Students involved in such courses and programmes could serve as inspiration and role models for new and prospective students, while at the same time strengthening the ties between a school and other parts of the society/community.

This study is not without its limitations. One of them lies in the fact it was not possible to obtain statements from representatives of all the organizations identified as forming part of AEVH’s relationships. This limitation prevented, for example, perception of the role represented by parents in defining the school curriculum. With parents being considered in the literature as an increasingly powerful pressure group, this is an unavoidable question in understanding the partnerships described. Inclusion of that actor is therefore suggested for analysis in future research, so that the data obtained are more wide-ranging, giving more depth to conclusions.

Another limitation of this study arises from the method used – study of a single case– which, despite being the most appropriate for this research, presents the disadvantage of not allowing generalization of conclusions.
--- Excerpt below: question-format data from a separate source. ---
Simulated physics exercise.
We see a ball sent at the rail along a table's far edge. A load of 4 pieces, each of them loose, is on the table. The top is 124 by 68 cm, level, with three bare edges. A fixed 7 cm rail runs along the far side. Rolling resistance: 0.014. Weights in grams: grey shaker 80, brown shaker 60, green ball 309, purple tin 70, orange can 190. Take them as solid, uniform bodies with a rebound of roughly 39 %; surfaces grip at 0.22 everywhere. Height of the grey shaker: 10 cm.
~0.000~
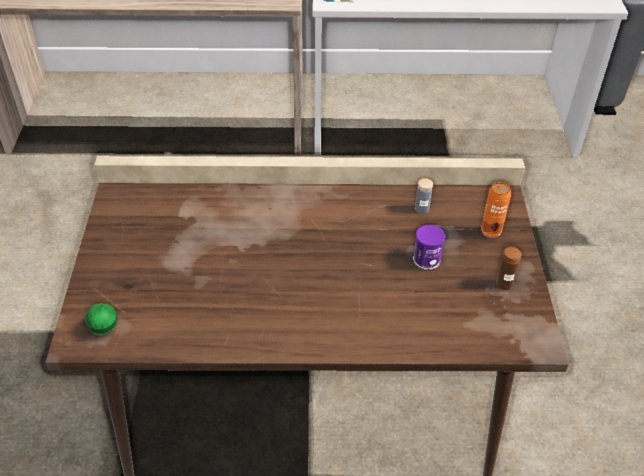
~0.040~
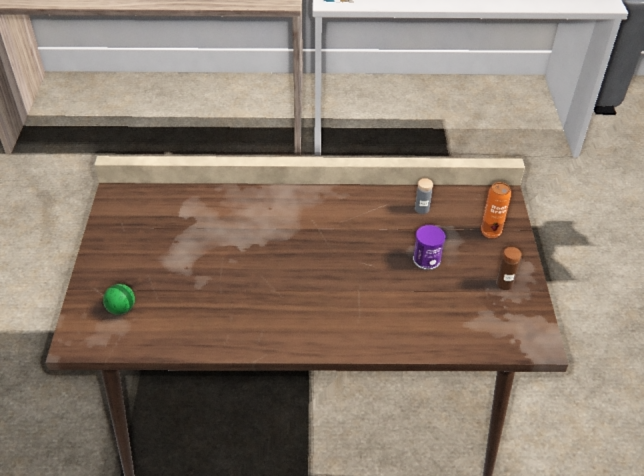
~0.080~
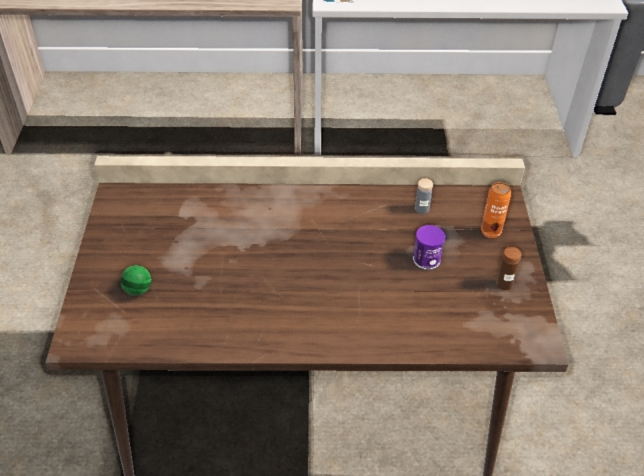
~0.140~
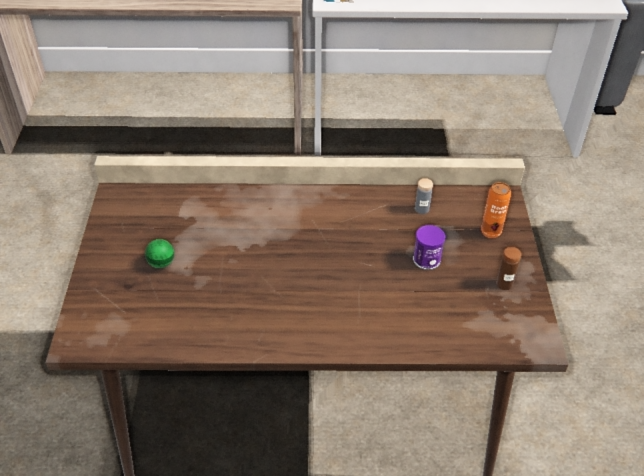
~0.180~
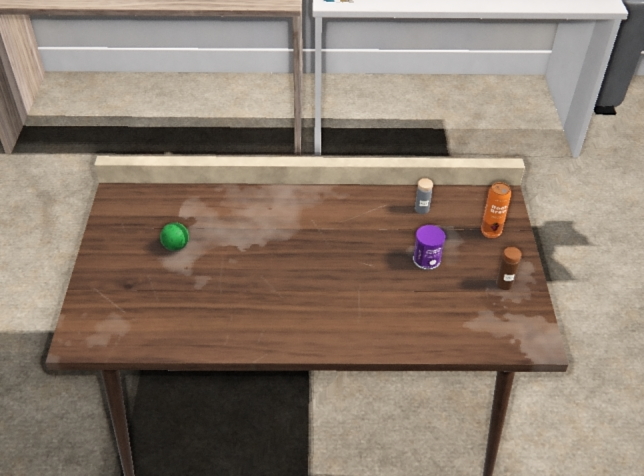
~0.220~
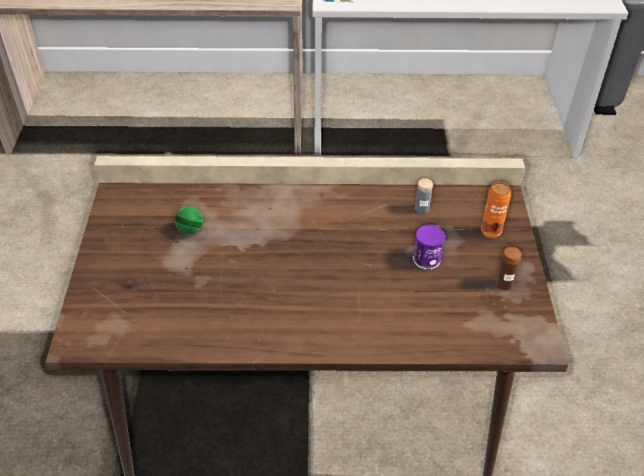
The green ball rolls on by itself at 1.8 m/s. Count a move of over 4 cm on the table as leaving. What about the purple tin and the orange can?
The purple tin ends elsewhere, the orange can keeps its place.
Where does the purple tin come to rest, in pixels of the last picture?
At about (449, 263).
By 0.52 s, green ball near (263, 200).
By 1.22 s, green ball near (412, 234).
By 1.82 s, green ball near (515, 247); purple tin 7 cm from its spot near (449, 263).
By 2.32 s, green ball near (560, 359); purple tin 7 cm from its spot near (449, 263).
When it is over (2.6 s), not toppled but over 4 cm from the start, purple tin; the other 3 within 4 cm of the start. End places, in pixels of the last picture, purple tin near (449, 263), orange can near (496, 211).
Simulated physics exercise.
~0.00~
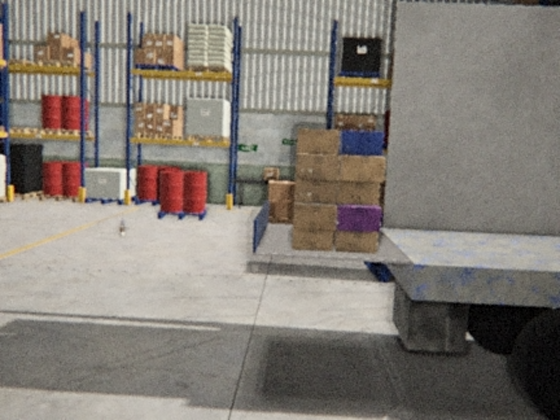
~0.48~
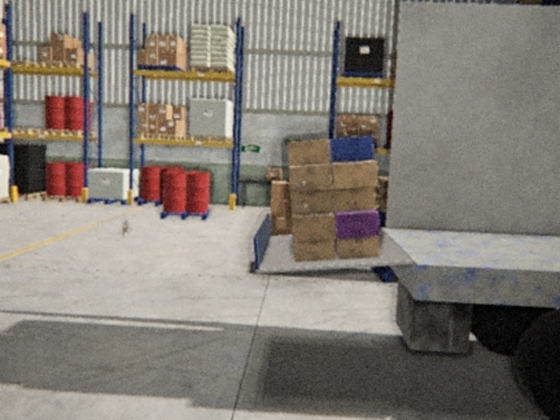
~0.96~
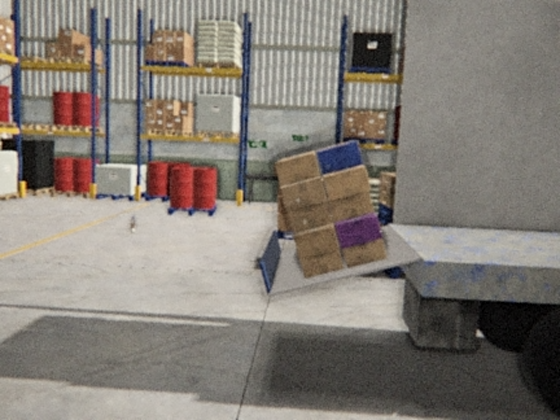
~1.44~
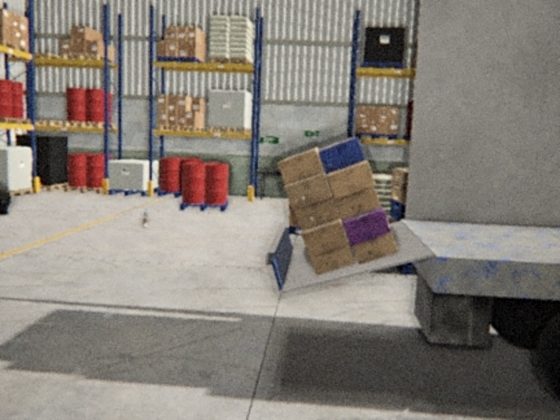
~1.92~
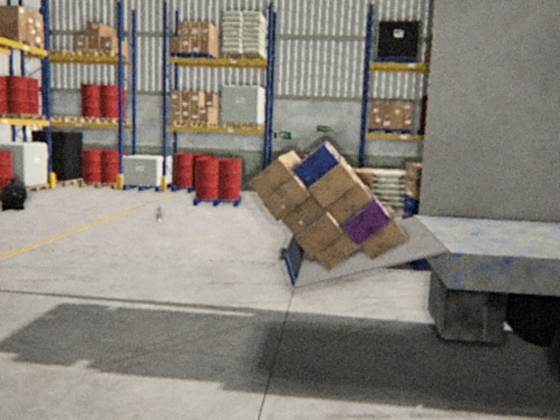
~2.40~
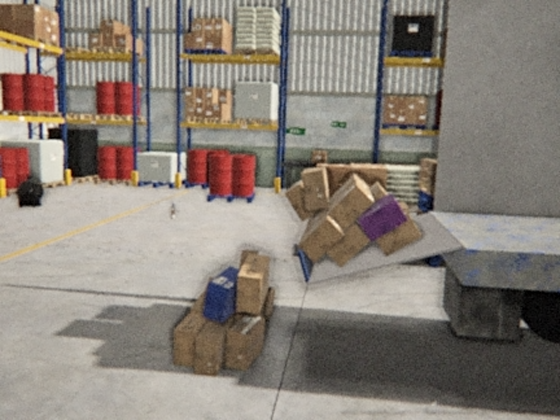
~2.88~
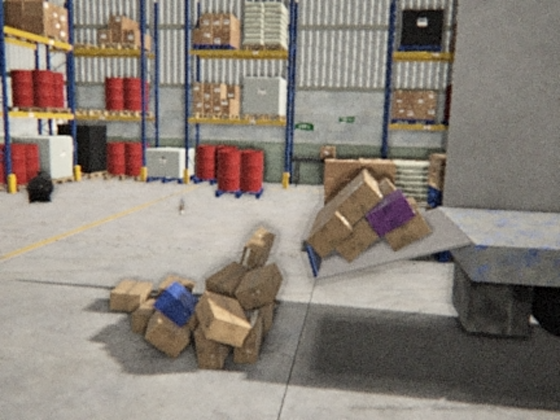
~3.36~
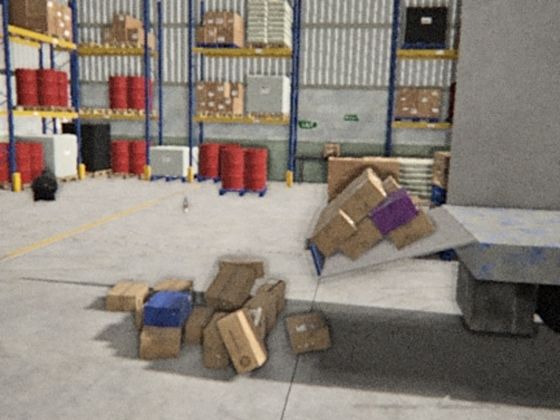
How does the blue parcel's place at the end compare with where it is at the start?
At the start the blue parcel sits at the top of the stack on the lorry's tail lift. At the end it lies well to the left and lower down, among the fallen brown parcels on the warehouse floor.
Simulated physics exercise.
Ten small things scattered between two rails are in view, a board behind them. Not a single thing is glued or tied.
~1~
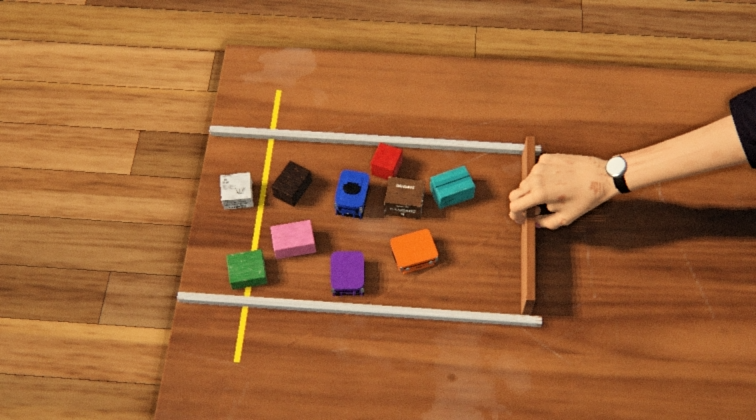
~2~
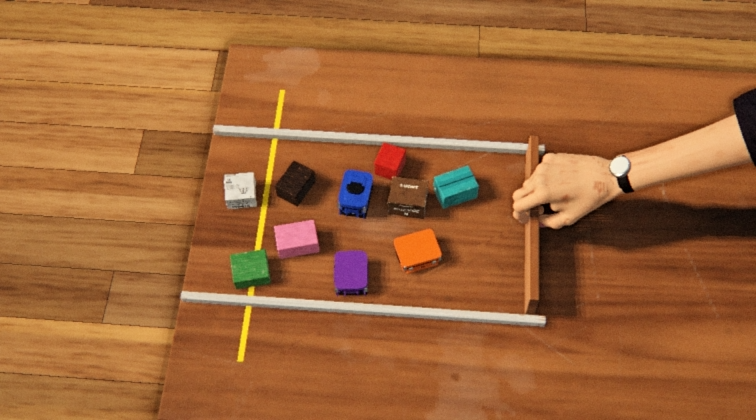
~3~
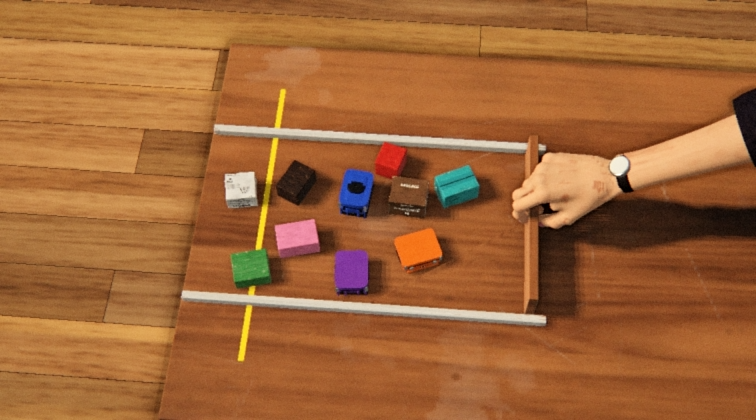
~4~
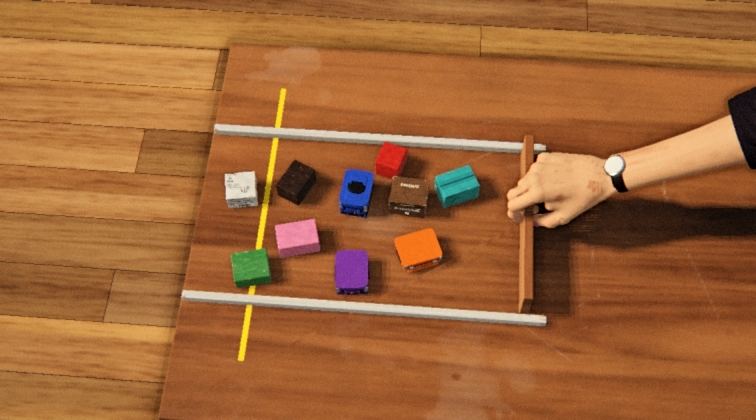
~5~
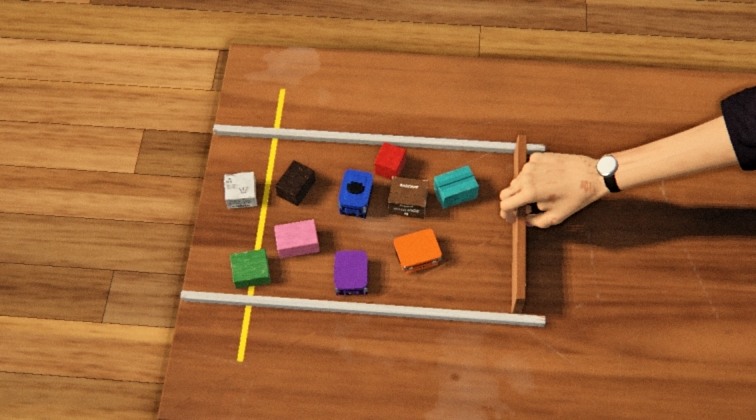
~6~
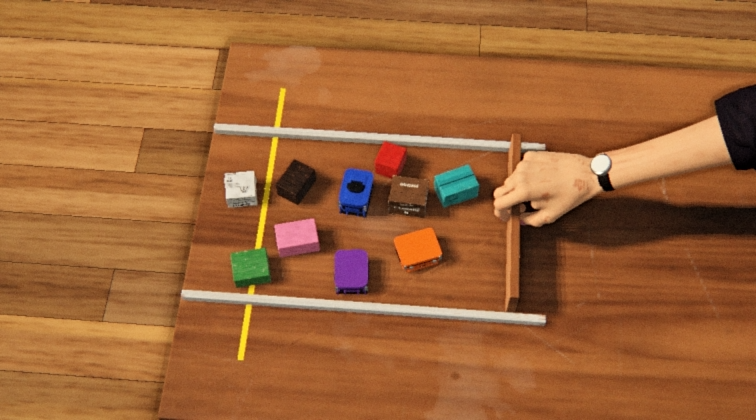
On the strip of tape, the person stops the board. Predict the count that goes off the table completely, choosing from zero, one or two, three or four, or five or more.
The count is one or two.
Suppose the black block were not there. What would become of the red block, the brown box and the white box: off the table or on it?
Red block: Still there. Brown box: Still there. White box: Over the edge.
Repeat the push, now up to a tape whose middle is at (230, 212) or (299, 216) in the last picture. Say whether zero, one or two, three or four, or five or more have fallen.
Falls: At least five; zero.
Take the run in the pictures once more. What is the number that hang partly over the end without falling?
Tally: 4.
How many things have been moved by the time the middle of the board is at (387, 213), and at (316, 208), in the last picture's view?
By then 7, and later 10.
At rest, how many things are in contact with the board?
Contact count: 5.
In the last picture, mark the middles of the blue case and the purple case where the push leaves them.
The blue case at (213, 178), the purple case at (228, 269).
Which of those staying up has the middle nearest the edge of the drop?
It's the green block that is foremost.
Soon after, none off yet; white box at rest near (241, 189); green block at rest near (251, 268); black block at rest near (296, 182).
Then, none off yet; white box moving near (233, 187); green block moving near (241, 270); black block moved about its own width near (267, 166).
At rest, the number that fall off is one or two; fallen, white box.
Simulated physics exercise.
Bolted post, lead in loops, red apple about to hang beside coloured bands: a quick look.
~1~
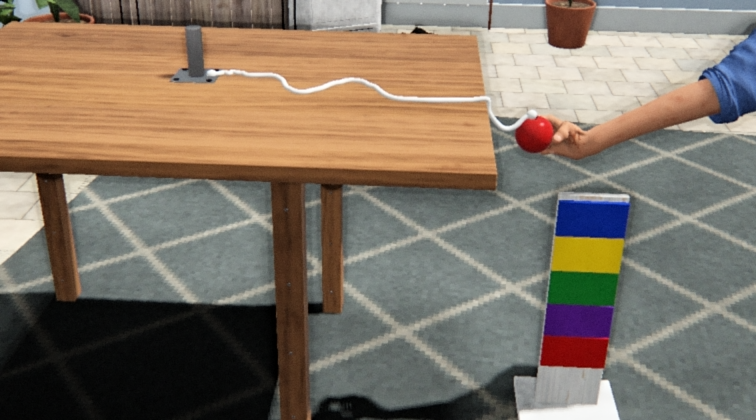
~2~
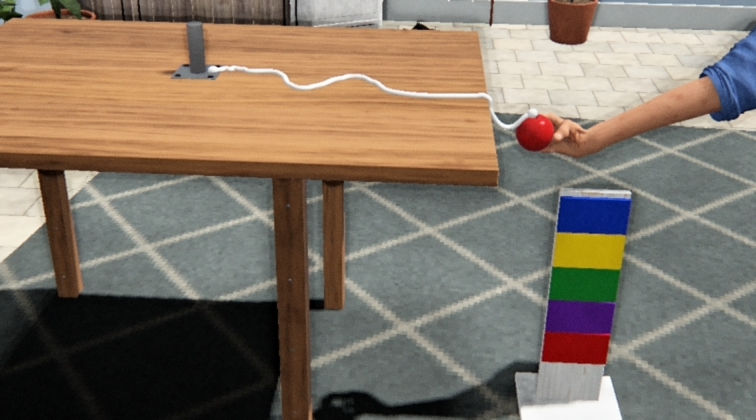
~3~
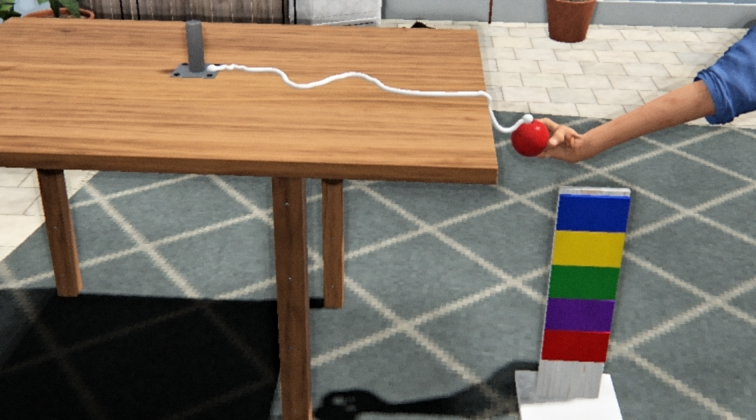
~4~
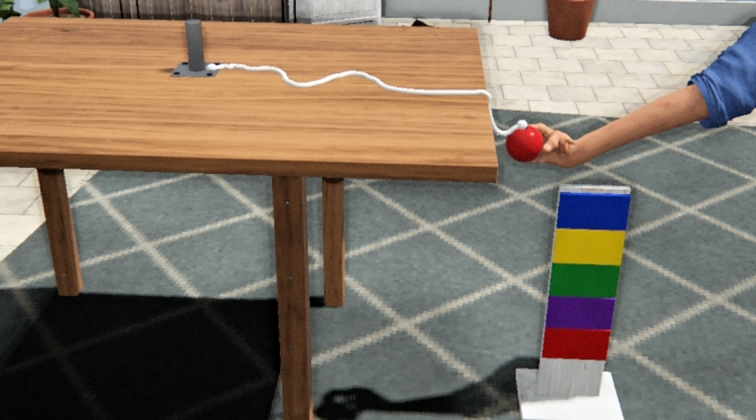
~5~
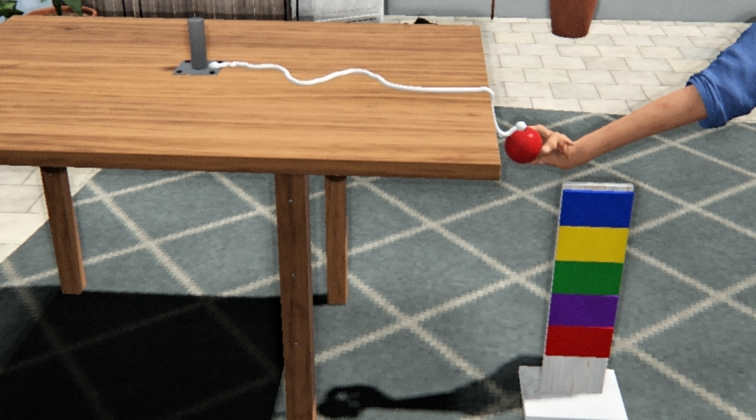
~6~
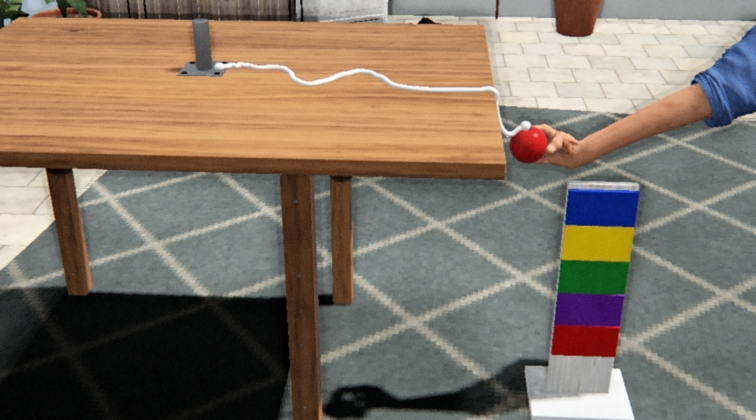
At first, a hand at the right holds a red ball just past the edge of a wooden table, with a white cord lying in loose curves back to a metal bracket. The hand shifts the ball slightly down and left beside the coloured bands, then barely moves, still gripping it.
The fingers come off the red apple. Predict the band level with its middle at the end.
Prediction: Yellow.
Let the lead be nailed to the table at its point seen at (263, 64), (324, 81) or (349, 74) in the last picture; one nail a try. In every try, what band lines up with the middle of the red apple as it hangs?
It ends beside yellow the first time, blue the second and blue the third.
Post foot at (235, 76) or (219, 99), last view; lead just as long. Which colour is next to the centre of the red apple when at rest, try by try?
Result 1: Green. Result 2: Green.
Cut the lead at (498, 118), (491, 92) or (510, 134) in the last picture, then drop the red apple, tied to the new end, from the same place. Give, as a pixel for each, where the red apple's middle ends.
In order, it ends up near (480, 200), (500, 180) and (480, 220).
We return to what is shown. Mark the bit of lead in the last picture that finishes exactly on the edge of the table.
Close to (417, 89).
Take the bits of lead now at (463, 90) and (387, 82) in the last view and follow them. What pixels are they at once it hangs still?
The first settles around (495, 132), the second around (457, 82).
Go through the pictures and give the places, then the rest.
The first frame shows red apple (534, 134); blue (592, 221); yellow (588, 256); green (583, 290); purple (579, 322); red (574, 353).
The second frame shows red apple (535, 133); lead through (239, 69) (287, 82) (346, 77) (398, 93) (477, 96).
The third frame shows red apple (530, 138).
The fourth frame shows red apple (524, 144); lead through (238, 67) (286, 80) (345, 75) (397, 90) (476, 93).
The fifth frame shows red apple (523, 145).
The sixth frame shows red apple (528, 145); lead through (245, 66) (293, 78) (352, 73) (404, 88) (483, 90).
Early on, apple near (455, 223); level with yellow.
Midway, apple near (483, 241); level with yellow.
Finally, apple near (492, 240); level with yellow. Its centre hangs level with the yellow band.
Data were analyzed for a single Group of Schools, in a specific context, and so generalization of the conclusions of this study to other cases is not possible, due to its specific characteristics, such as the social and business situation, cultural aspects, educational structure and geographical location, among other determinants of the type of relationships formed between School and Community.

As a future line of research, we suggest developing this investigation in a significant number of schools with triangulation of research methods, resorting to methods of a quantitative nature, so that a comparative analysis can be made with generalization of the results obtained.